Podemos trata de gestionar su primera gran crisis cuando aún no ha cumplido tres años de vida. La formación morada, espíritu de aquel 15-M mortal y rosa, callejero y reivindicativo, se desangra atrapada en el laberinto entre tanto círculo y consejo ciudadano, presionada además por un gobierno de tres que en realidad funciona con dos. Entre todos la mataron y ella sola se murió, dice el refrán. O no. De momento, queda tiempo para la celebración, en febrero de 2017, de la II Asamblea Ciudadana de Vistalegre. Mientras, la pobre democracia, manoseada hasta la extenuación, se utiliza una vez más como ejemplo de transparencia interna por los dirigentes de un partido demasiado joven que vende discusión de ideas, pero que, inevitablemente, lucha por personalizar el poder.
Iglesias ha pasado de ser el líder indiscutible de todos los anticapitalistas a convertirse en un rival antidemocrático para una parte importante de su otrora fiel parroquia. Un incómodo enemigo para milicias inconformistas que prefieren a un moderado Íñigo Errejón como cabeza visible de un nuevo proyecto que no asuste, o lo que es lo mismo, más político, moderno y participativo, que responda al interés común. Porque a Pablo, ya lo saben, como a Monedero, Maduro, Chávez o los Kirchner, por citar algunos, le excita más aquello de susto o muerte. O sea, la incertidumbre, la desestabilización y la ambigüedad como piedras angulares para la supervivencia de un movimiento siempre en contra del sistema tradicional de partidos. El mismo sistema que permite hoy a Podemos cerrar sus heridas y lamerlas en el marco de un Estado de derecho.

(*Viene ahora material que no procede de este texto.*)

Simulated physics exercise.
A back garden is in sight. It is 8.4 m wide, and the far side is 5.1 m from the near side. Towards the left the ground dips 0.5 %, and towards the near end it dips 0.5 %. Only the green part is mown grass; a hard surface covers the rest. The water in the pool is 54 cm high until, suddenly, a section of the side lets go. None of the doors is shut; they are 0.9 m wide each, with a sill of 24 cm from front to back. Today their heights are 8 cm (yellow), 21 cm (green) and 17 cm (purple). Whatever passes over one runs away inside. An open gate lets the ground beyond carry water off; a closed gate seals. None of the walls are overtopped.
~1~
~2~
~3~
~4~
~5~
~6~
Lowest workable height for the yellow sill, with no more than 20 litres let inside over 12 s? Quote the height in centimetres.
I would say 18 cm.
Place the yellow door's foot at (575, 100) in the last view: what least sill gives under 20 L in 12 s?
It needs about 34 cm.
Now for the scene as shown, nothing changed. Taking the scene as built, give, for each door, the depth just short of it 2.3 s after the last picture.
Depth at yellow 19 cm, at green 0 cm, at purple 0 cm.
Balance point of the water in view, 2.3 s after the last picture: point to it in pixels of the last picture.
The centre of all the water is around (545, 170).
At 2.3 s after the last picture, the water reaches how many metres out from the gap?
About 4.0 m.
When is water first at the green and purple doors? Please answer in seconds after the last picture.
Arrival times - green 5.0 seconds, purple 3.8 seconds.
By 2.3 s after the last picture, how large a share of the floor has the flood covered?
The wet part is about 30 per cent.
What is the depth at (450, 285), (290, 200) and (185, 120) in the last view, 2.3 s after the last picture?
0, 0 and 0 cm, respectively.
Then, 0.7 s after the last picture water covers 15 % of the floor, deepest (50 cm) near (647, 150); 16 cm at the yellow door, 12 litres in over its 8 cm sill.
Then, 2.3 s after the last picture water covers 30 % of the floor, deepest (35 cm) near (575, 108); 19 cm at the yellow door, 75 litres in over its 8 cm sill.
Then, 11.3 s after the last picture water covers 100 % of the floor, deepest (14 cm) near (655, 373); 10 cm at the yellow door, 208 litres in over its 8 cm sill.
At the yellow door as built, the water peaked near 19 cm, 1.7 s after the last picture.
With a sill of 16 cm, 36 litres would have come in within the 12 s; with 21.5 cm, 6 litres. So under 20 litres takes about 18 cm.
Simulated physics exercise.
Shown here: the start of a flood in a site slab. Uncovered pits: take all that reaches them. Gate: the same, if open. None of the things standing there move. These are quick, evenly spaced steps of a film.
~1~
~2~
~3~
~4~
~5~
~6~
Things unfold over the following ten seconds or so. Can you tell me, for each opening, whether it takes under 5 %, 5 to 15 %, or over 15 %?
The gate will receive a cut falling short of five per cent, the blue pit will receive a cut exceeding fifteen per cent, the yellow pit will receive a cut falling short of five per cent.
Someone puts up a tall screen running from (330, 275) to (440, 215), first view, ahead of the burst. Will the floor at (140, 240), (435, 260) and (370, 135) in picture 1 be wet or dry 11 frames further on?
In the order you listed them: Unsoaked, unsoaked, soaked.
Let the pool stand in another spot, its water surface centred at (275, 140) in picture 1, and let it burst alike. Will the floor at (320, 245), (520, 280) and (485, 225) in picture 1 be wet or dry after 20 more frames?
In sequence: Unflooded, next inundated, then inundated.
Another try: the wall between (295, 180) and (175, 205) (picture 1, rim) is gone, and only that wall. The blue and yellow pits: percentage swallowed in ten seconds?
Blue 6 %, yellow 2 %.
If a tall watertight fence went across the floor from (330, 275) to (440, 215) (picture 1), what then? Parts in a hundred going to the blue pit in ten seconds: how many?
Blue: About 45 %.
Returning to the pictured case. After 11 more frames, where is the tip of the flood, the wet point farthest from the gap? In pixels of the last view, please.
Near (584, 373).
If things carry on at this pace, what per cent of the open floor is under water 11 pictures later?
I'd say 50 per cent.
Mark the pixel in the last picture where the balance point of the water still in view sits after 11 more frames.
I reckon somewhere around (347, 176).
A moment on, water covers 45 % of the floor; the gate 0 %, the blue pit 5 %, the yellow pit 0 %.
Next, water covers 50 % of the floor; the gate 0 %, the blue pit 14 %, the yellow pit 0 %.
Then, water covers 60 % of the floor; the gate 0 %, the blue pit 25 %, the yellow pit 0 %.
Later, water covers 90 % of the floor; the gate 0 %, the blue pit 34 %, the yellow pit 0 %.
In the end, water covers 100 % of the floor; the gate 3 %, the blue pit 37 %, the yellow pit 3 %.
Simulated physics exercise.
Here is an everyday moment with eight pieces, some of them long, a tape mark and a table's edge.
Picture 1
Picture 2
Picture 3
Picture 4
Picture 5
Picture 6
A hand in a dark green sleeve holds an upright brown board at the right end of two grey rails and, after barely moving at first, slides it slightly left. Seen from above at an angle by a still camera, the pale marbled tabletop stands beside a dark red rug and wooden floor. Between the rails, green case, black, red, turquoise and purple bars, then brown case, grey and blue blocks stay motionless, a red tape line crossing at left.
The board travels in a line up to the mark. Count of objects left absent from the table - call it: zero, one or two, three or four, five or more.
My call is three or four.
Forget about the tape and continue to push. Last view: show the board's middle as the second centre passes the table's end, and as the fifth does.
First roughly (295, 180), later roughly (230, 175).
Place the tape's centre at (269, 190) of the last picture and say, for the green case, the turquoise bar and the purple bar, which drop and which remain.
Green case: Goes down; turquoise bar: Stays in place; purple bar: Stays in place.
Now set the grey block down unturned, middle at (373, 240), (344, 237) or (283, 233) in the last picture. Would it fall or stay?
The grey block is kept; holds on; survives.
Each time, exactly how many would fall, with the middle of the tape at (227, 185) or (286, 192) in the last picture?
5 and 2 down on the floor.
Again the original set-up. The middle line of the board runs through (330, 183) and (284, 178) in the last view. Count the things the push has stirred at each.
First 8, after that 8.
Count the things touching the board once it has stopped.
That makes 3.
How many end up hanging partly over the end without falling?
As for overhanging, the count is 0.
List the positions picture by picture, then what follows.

Cuando el secretario de Organización, Pablo Echenique, habla de “voluntad de coagular al partido”, da a entender que la herida sangra y que no ha cicatrizado. Tan profundo es el corte, que cerrará por segunda intención, esto es, de abajo arriba, y nunca al contrario por mucho que se empeñe Iglesias. El ADN de Podemos, derivado de la supeditación y la adhesión indiscutible a un líder, al margen de facciones o movimientos colaterales, desaparece en el mundo. En Europa lo saben en la Grecia de Tsipras y en América Latina, desde los años 70 y sobre todo desde finales de los 90 del siglo pasado y hasta la actualidad, el populismo va dejando vendidos a todos sus líderes entre la demagogia y la traición a las masas. Y mucho ojo al factor Donald Trump, que lo tiene bastante claro en este sentido.
La supervivencia de Podemos en España pasa por el reto imposible de homogeneizar el movimiento social, dotándole de una ideología consensuada que represente a todos y a todas, independientemente del líder que lidere. El general Perón opinaba que todos los argentinos eran peronistas. Iglesias piensa lo mismo para Podemos; todos deben ser pablistas. Por eso, el actual secretario general no concibe una formación morada en la que él mismo no mande y decida. Hasta el punto de que voces internas opinan ya sobre la posible retirada de Iglesias en el caso de que la Asamblea no apruebe su proyecto político, su ideología. En definitiva, su voz y mando.
A pesar de todo, la fuerza de Podemos es indiscutible; 71 diputados de distintos colores y confluencias juegan la partida parlamentaria a su manera, es decir, como pueden o como les dejan. Algunos dentro y otros fuera. Muchos de ellos, sobre todo de la segunda y tercera fila, siguen defendiendo el encuentro amable con el PSOE descabezado, también empotrado en la crisis interna, en el duro camino del desierto. Podemitas que apuestan por el acuerdo socialdemócrata – incluyendo a Ciudadanos de Rivera – como única vía para desplazar a la derecha del poder. Pero todo esto me recuerda a los triunviratos de la Antigua Roma donde, finalmente, se instalaba el poder omnímodo del emperador tras el cruel enfrentamiento de tres bandos, con suicidios incluidos.